Weeks later, police received a tip that the truck was in the woods near Clark’s Restaurant in Artic.

Just getting it out of the woods was a job. Jason and Mike Papa, a friend of Robert’s, had to basically put the pieces into a large sling and pull it up to a logging road, then load it onto a flat-bed.

From there, it went to Jason’s house, where there wasn’t a shop or even a yard to work in, just a steep driveway. It was there that the the truck started to look like a truck again, placed back on its frame with the bulk of the dents knocked out of it.

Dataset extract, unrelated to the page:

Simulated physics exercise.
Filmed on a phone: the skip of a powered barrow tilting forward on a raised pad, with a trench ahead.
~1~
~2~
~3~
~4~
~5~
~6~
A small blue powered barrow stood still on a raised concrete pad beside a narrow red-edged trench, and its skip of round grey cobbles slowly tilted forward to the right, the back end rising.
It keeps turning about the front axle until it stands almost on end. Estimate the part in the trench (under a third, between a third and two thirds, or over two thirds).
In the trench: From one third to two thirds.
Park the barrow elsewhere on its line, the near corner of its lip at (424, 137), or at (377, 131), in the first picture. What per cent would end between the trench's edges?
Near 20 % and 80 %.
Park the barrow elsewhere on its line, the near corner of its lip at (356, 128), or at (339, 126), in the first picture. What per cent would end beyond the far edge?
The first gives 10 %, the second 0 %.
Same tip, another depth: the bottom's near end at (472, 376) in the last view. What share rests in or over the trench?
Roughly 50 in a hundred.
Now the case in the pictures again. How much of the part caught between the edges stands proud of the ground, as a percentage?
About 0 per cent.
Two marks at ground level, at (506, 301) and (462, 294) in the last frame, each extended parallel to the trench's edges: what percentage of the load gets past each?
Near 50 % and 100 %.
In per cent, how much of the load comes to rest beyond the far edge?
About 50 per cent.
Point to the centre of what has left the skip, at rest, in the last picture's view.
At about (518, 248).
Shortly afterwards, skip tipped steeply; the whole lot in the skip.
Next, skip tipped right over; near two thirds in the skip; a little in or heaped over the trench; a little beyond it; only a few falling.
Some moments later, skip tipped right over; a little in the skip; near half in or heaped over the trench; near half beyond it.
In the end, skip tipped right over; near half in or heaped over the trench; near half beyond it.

Jason sent photos to Robert through Facebook to show him the progress of the repair. Eventually, Robert got excited about it, too — he started searching for parts online and sending them home to add to the project.

Jason hit the mother lode at the junk yard: a matching truck with a burned-out motor that he could harvest parts from.

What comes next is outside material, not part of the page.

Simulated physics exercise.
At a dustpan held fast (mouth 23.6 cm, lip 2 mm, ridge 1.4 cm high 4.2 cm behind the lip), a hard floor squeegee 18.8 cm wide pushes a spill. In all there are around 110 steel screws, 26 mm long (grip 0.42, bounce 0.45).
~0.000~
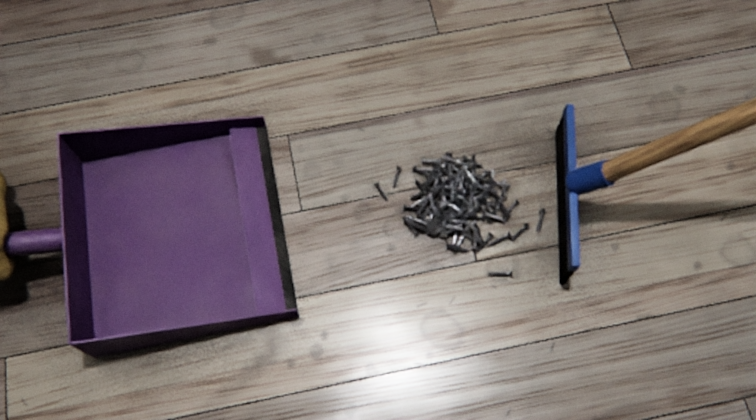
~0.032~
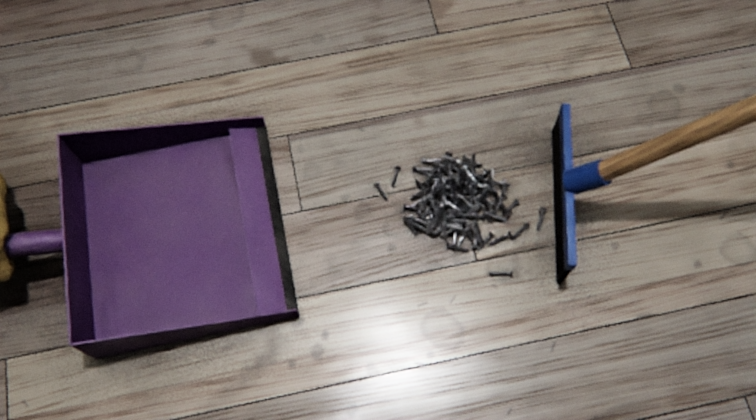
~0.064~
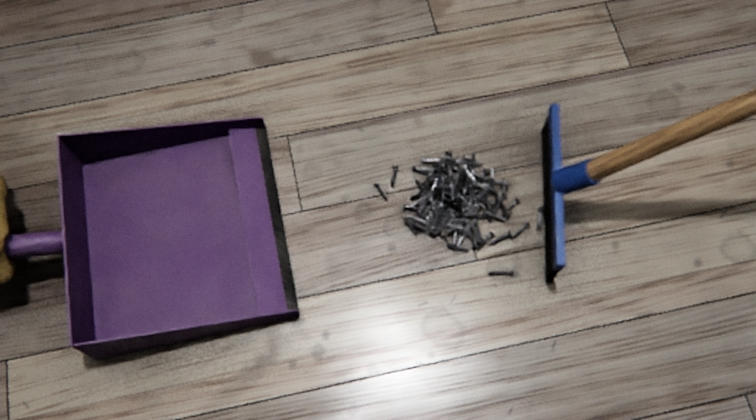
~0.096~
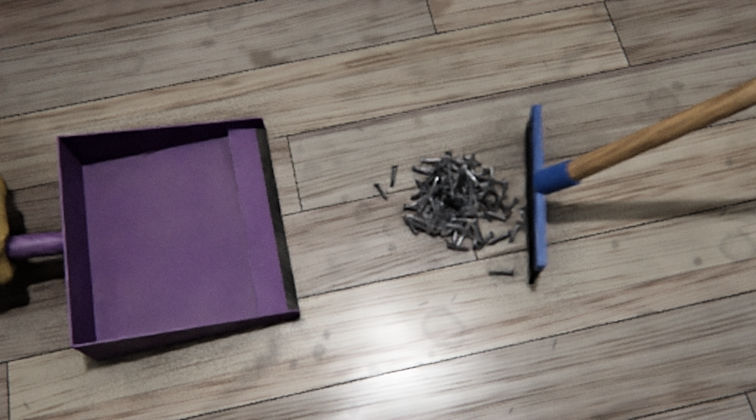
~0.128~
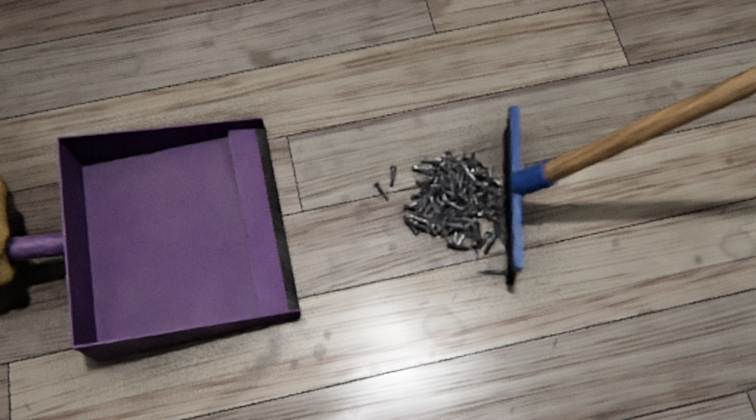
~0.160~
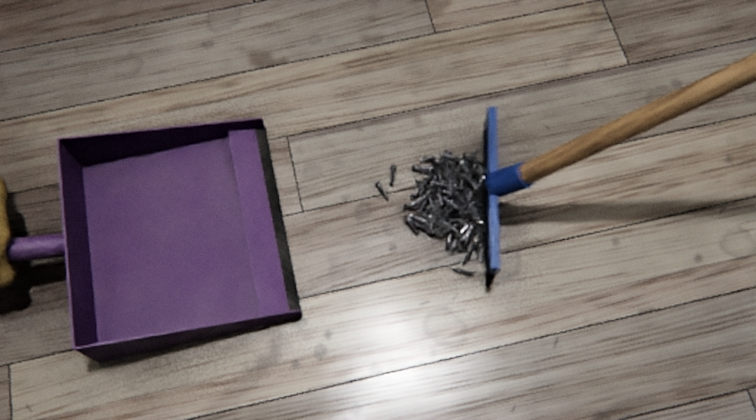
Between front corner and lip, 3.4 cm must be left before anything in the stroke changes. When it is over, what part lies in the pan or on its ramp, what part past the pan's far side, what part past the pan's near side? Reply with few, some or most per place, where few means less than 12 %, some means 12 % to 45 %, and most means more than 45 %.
Pan = some, far side = few, near side = few.
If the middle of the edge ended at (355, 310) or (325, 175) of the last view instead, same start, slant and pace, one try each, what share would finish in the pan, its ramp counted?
Close to 5 and 30 percent, in that order.
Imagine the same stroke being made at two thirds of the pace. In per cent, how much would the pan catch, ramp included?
Roughly 10 in a hundred.
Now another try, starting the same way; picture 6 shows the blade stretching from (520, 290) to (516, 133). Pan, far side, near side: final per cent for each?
Split: Pan = 0, far = 0, near = 5.
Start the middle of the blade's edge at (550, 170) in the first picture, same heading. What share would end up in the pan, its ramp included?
35 per cent, roughly.
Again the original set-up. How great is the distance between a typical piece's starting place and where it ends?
I'd say near 20 cm.
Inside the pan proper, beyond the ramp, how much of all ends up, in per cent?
Estimate: Near 5 per cent of all.
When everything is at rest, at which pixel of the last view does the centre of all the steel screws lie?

Their mother’s boyfriend, Dan Brown, got involved with the reconstruction. A retired master mechanic, he brought 45 years of know-how to the task. He nonchalantly said he’d seen trucks in that bad of shape before.

Asked if he’d seen worse, he laughs.

“Probably not,” he said. “Usually when they’re in that bad of shape, you don’t come back to them.”

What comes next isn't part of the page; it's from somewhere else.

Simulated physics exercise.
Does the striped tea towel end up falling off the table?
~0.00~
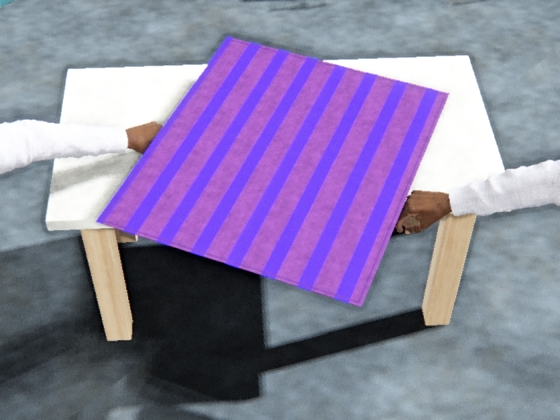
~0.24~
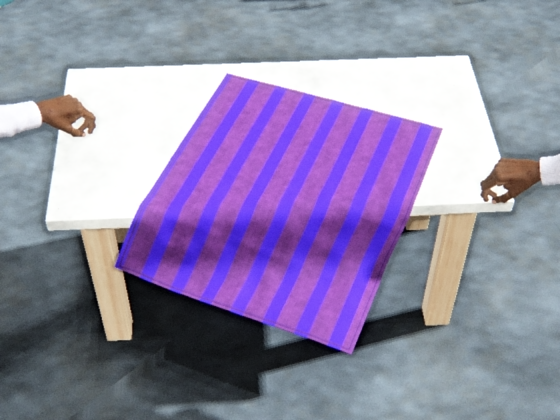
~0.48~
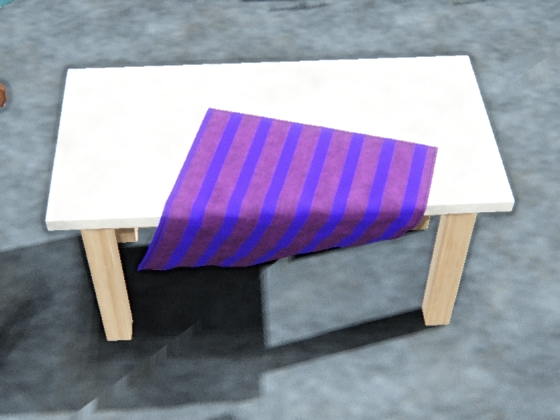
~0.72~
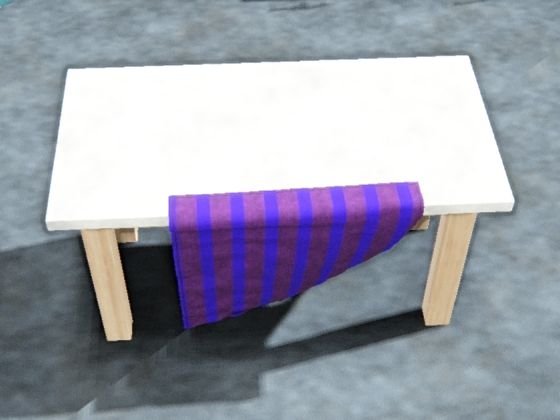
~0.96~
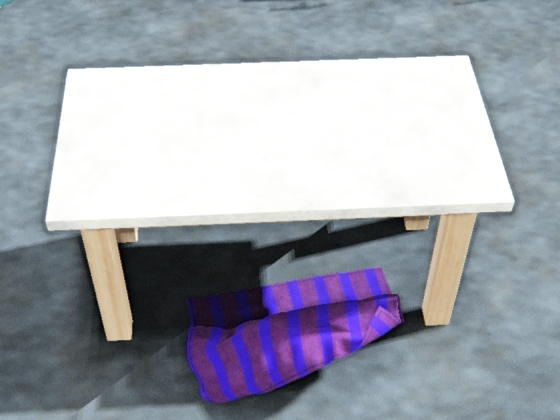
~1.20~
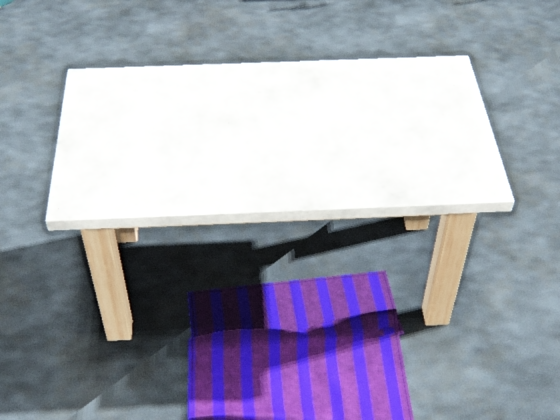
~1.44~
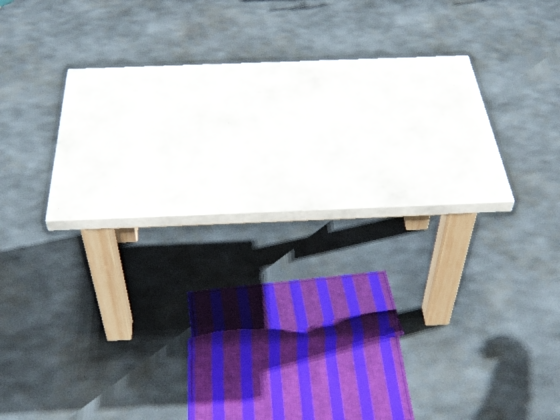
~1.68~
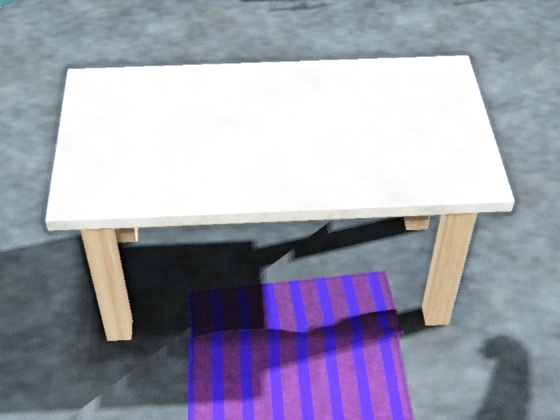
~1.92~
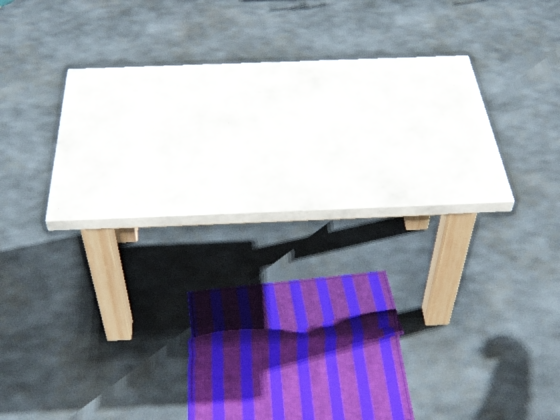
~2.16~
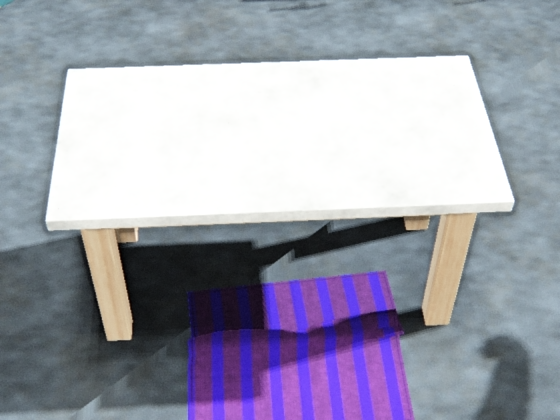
Yes, it slides over the front edge and drops to the floor, where it lies flat in front of the bare table.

In this case, the rebuilding wasn’t about the truck.

“It’s more or less about being a family and doing something together rather than fixing the car. The car wasn’t worth it.”

Better than ever

Robert called the 4Runner his baby before it was stolen. The previous July, it had just gotten a huge sound system upgrade, and he had been tinkering with it for years since inheriting it.

“It wasn’t an overnight transition. I did put blood, sweat and tears into it,” he said.

It meant so much of him, Jason didn’t want him to ever see it in person the way it was after the theft. When he came back from his deployment a few weeks ago, “it was better,” Robert said.

“It was a paint job away from a brand-new truck,” he added.

Dan’s children, Chip and Kevin Brown, joined in and helped build a new engine. The parts truck had a six-cylinder engine, compared with the original’s four-cylinder, so an upgrade was built-in.

Friends Tammy and Randy Minkler helped out, and Ken Kaivo of the Grays Harbor Stump Busters offered advice and some spare parts. Jason said he probably spent three or four weeks on it, “but that was a lot of hours, days and nights and non-stop hours.”

Dan guessed his investment was about 250 hours.

As a finishing touch, Jason had a new sticker cut and placed on the window memorializing their father.

Proudly showing off the truck, Robert points out other things he’d like to do. A new nerf bar, some more dings to clear out, maybe even another sound system improvement. The “baby” probably won’t ever be all grown up and finished.

“Just seeing the look on my brother’s face when he got back was everything to me,” Jason said.

Robert says driving it doesn’t feel the same, but it has taken on a new meaning.

“I’ve lost that feeling of my dad, but it’s been replaced with my brother,” he said.